Koch brother: Trump plan would 'destroy free society'

Story highlights

  • Charles Koch is one half of the political kingmaking brothers who have pledged $900 million to back Republican candidates this election cycle
  • Asked about Trump's proposal for a registry of Muslims in the U.S., Koch said, "Well, then you destroy a free society"

(CNN)GOP kingmaker Charles Koch said he is "disappointed" by the field of 2016 Republican candidates and sharply criticized the rhetoric and policies put forth by front-runners Donald Trump and Ted Cruz.

Koch, who along with billionaire brother David famously pledged to spend $900 million supporting Republicans in 2016, expressed dissatisfaction with the GOP primary thus far during a lengthy interview with the Financial Times published Friday.
Asked about Trump's proposal for a registry of Muslims in the U.S., Koch said, "Well, then you destroy a free society ... Who is it that said, 'If you want to defend your liberty, the first thing you've got to do is defend the liberty of people you like the least?'"
Koch also panned Cruz's aggressive strategy to fight ISIS, which has included calls for "carpet bombing" and declarations that Cruz would direct strikes until "sand glows in the dark."
"I've studied revolutionaries a lot," Koch said. "Mao said that the people are the sea in which the revolutionary swims.

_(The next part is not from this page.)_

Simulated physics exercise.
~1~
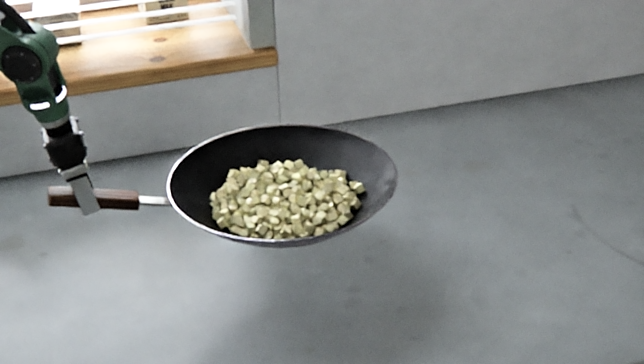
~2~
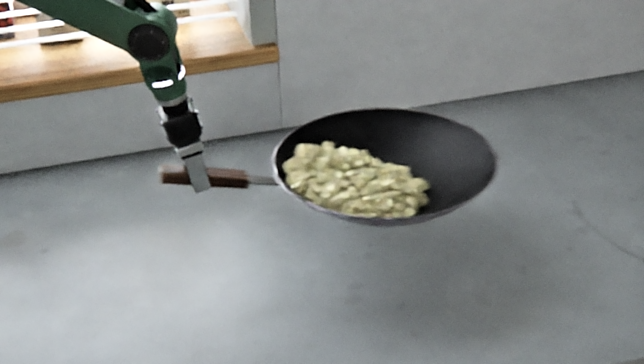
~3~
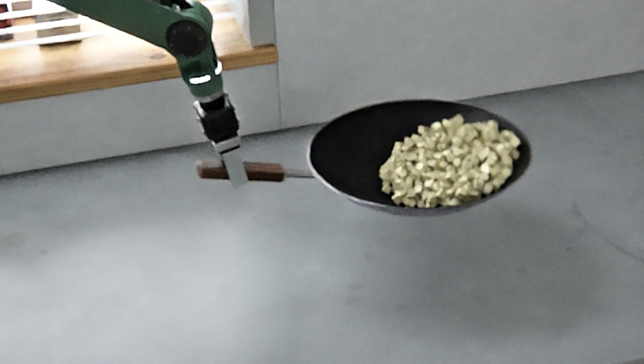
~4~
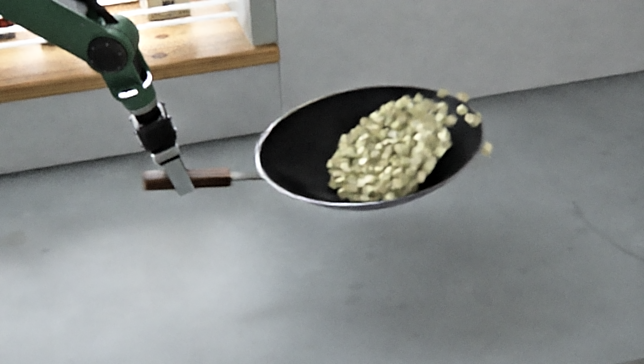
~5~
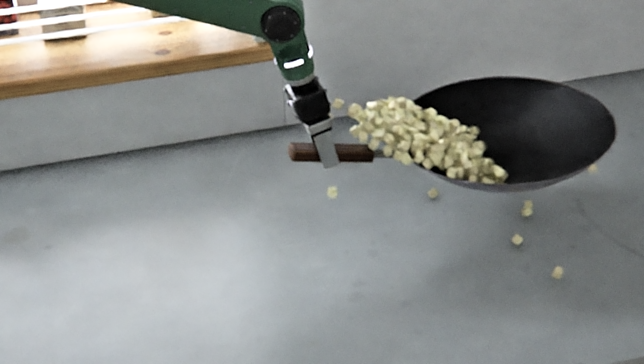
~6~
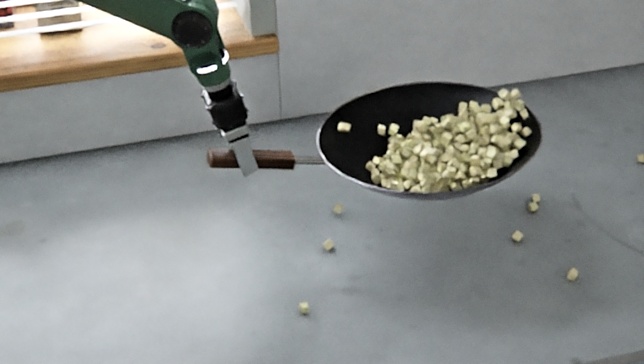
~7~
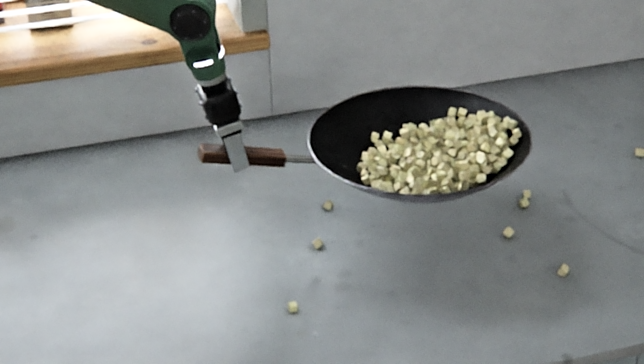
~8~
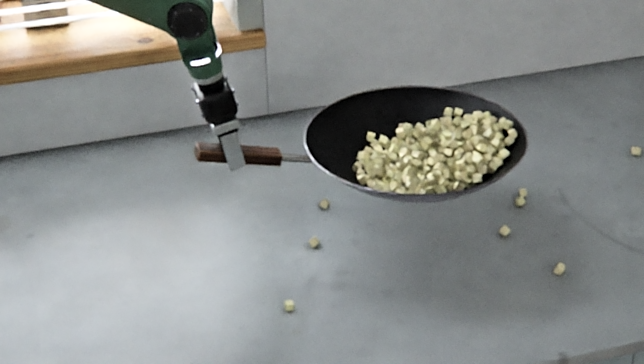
The video shows a green robot arm holding a dark wok of pale vegetable dice above a grey surface, swinging it right, back left and right again so the dice slide and toss. Several spill onto the surface, and the wok finally holds still with most still inside.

Not that we don't need to defend ourselves and have better intelligence and all that, but how do we create an unfriendly sea for the terrorists in the Muslims communities? We haven't done a good job of that."

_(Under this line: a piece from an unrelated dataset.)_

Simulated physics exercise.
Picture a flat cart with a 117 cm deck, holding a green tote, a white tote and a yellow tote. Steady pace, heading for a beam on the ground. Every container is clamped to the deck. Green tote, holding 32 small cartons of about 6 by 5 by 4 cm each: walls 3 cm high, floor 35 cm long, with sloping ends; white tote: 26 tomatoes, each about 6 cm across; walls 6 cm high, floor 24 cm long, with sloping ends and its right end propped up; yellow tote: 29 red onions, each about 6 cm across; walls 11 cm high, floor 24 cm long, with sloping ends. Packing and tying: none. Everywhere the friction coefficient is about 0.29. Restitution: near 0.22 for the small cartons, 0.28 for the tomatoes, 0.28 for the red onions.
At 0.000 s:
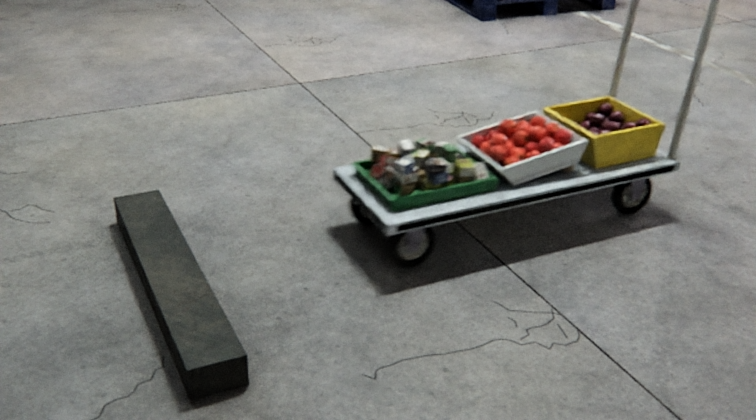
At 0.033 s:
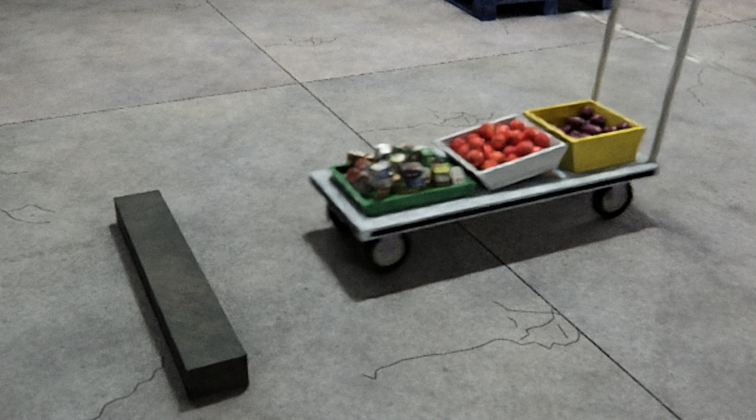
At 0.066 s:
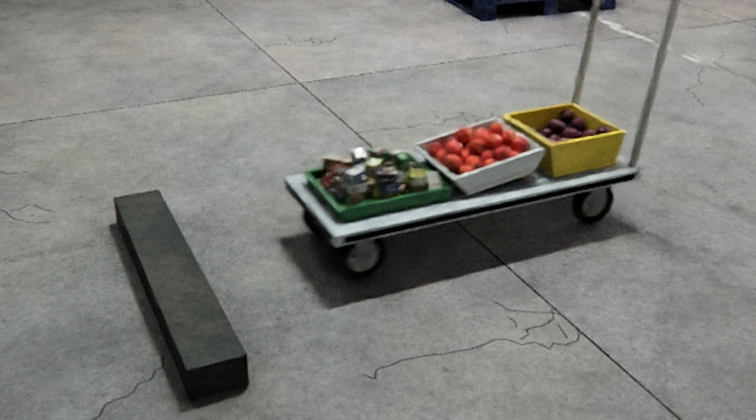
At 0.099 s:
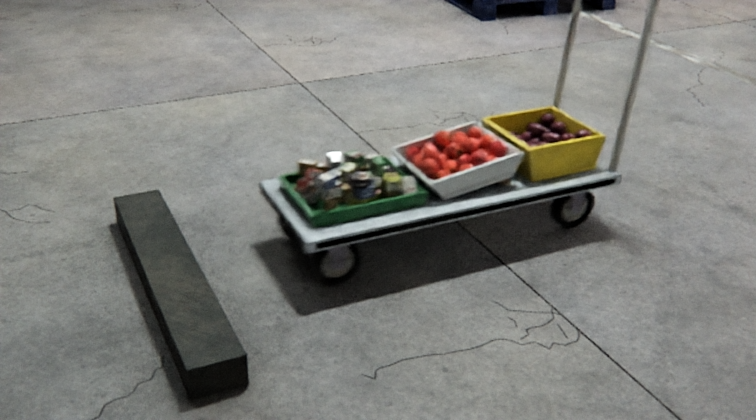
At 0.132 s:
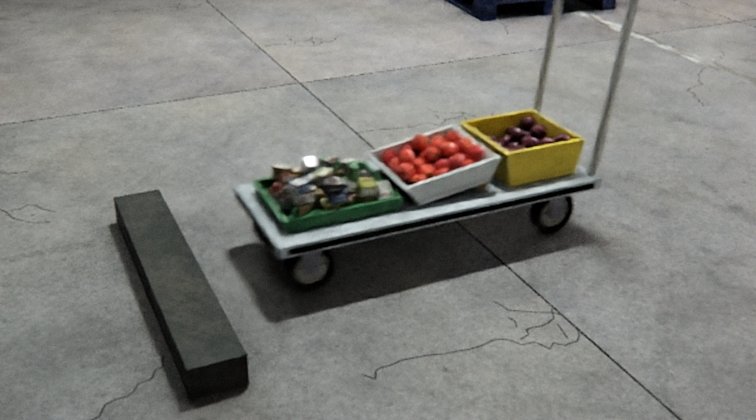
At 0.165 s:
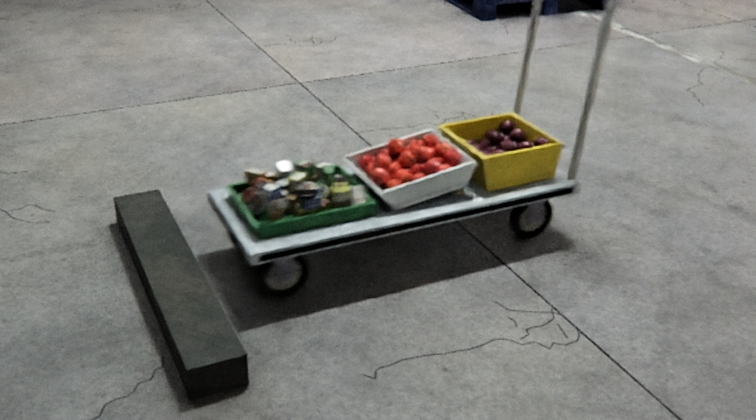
In the video, a flat cart carrying a green tote of small cartons, a white tote of round red items and a yellow tote of red onions rolls steadily left across a concrete floor, drawing closer to a dark beam.
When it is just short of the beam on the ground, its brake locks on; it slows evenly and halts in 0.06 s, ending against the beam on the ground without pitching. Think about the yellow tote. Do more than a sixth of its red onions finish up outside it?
No.
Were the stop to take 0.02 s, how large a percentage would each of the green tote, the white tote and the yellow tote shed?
In that case green tote 50, white tote 50 and yellow tote 10 per cent.
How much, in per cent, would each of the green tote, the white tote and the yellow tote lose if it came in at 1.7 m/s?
Then the green tote sheds 40 per cent of its load, the white tote 20 per cent, and the yellow tote 0 per cent.
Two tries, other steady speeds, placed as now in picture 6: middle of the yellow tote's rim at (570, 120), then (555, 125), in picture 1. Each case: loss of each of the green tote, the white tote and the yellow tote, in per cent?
Losses in order of the tries would be green tote 30 and 30 %, white tote 30 and 10 %, yellow tote 0 and 0 %.
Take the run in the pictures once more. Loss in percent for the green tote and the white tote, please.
Green tote 45 %, white tote 50 %.
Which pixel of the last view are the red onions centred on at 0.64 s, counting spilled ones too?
At about (453, 164).
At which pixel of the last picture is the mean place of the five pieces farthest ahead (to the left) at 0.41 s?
Close to (70, 248).
After 0.19 s, the brake bites.
After 0.29 s, the green tote is down by 7 of 32, the white tote is down by 2 of 26 and the yellow tote has all 29.
After 0.41 s, the green tote is down by 14 of 32, the white tote is down by 9 of 26 and the yellow tote is down by 1 of 29.
After 0.64 s, the green tote is down by 15 of 32, the white tote is down by 13 of 26 and the yellow tote is down by 1 of 29.
Final count (at 1.14 s), the green tote is down by 15 of 32, the white tote is down by 13 of 26 and the yellow tote is down by 1 of 29. Asked share, 1 of 29, 3 per cent.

Noting that 1.6 billion Muslims live around the world, Koch asked, "What are we going to do, go bomb each one of them?"
Later in the interview, Koch said he was unimpressed by the rest of the Republican field.

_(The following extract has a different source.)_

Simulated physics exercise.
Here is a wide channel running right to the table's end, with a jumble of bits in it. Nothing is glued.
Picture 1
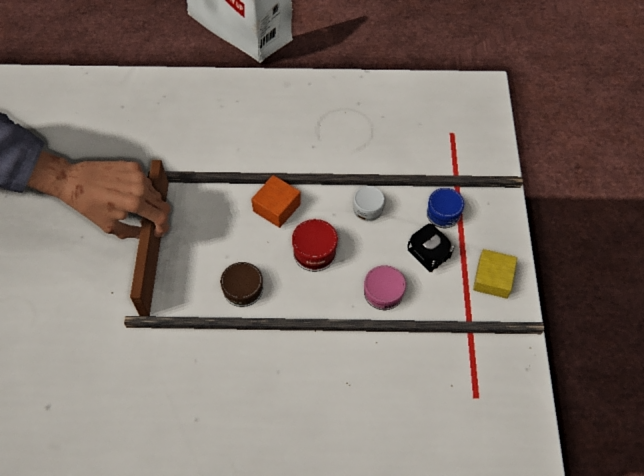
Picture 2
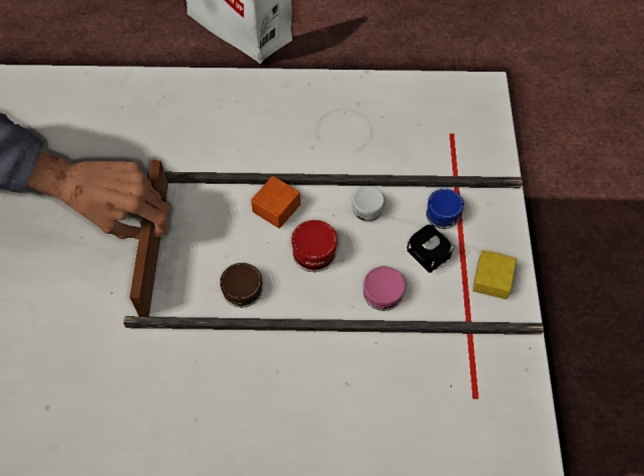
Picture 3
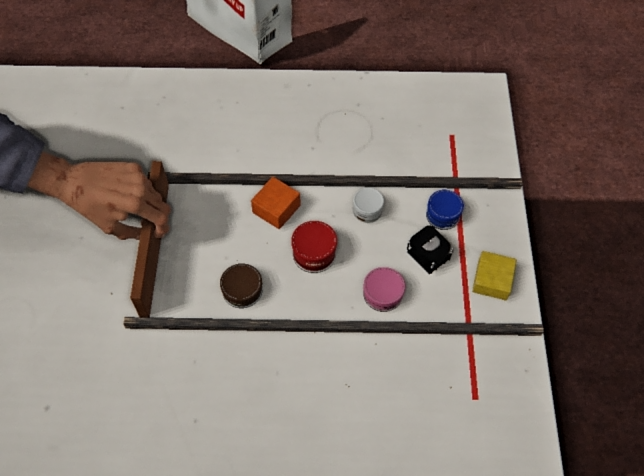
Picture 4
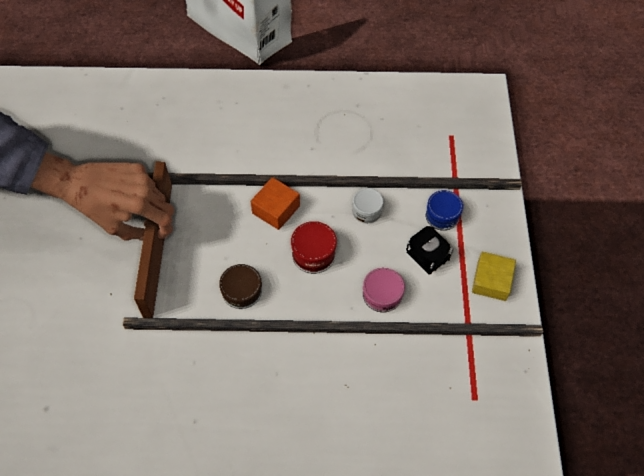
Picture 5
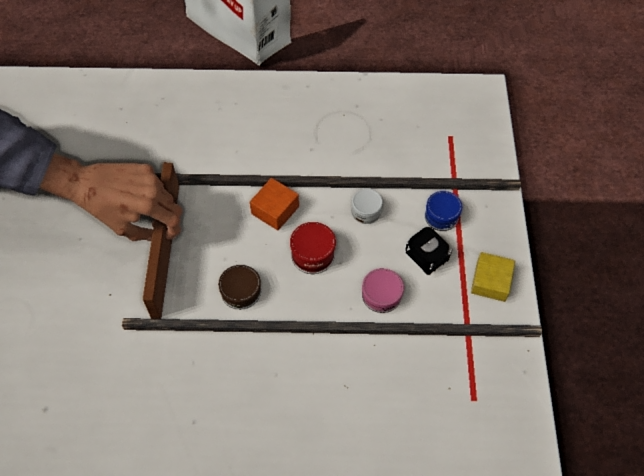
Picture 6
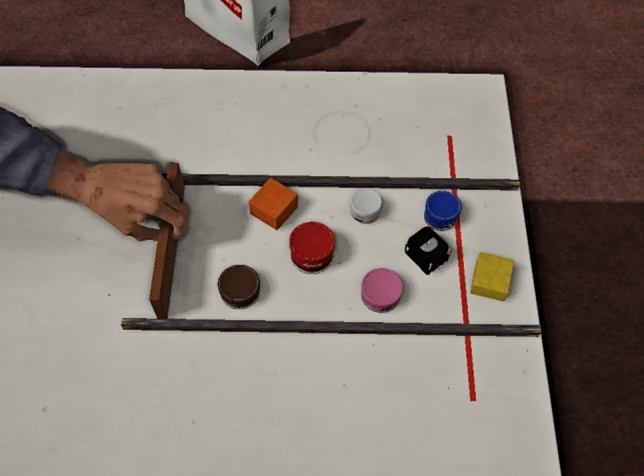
A hand in a dark sleeve grips a brown board at the left of a wide channel between two dark rails on a white table, seen from above. Inside sit orange, brown, red, white, pink, black and blue pieces, with a yellow block beyond a red tape line at right. The hand slides the board slightly rightward, touching nothing, while the view barely drifts.
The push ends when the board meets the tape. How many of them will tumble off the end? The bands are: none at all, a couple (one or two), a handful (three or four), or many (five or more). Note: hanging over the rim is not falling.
Drops: Fewer than three, some.
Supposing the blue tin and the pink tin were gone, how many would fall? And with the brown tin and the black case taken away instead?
The first removal gives 0, the second gives 1.
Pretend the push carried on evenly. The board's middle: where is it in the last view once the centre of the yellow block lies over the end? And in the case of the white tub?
When the yellow block crosses, the middle is near (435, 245); when the white tub crosses, near (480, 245).
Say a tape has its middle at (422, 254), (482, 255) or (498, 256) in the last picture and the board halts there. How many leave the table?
In order: 0, 5 and 5.
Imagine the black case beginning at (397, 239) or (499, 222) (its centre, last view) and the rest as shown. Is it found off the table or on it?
Per position - saved; not saved.
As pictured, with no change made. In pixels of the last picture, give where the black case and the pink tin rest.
Roughly (522, 256); the other one roughly (527, 301).
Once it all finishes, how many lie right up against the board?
I count 3 of them.
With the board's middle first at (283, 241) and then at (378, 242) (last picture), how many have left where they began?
2 at one spot and 7 at the other.
Soon after, none off yet; yellow block at rest near (492, 277); blue tin at rest near (442, 211); black case at rest near (427, 250).
Then, none off yet; yellow block at rest near (492, 277); blue tin moved a little near (454, 212); black case moving near (438, 251).
At rest, the number that fall off is one or two; fallen, blue tin and yellow block.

"It is hard for me to get a high level of enthusiasm because the things I'm passionate about and I think this country urgently needs aren't being addressed," he explained.
And though the Kochs' political operation has highlighted their priorities to the candidates, "it doesn't seem to faze them much," Koch said. "You think we could have a little more influence."
The Koch brothers have said they will not endorse during the primary, and plan instead to save their considerable financial firepower for the general election and the eventual Republican nominee.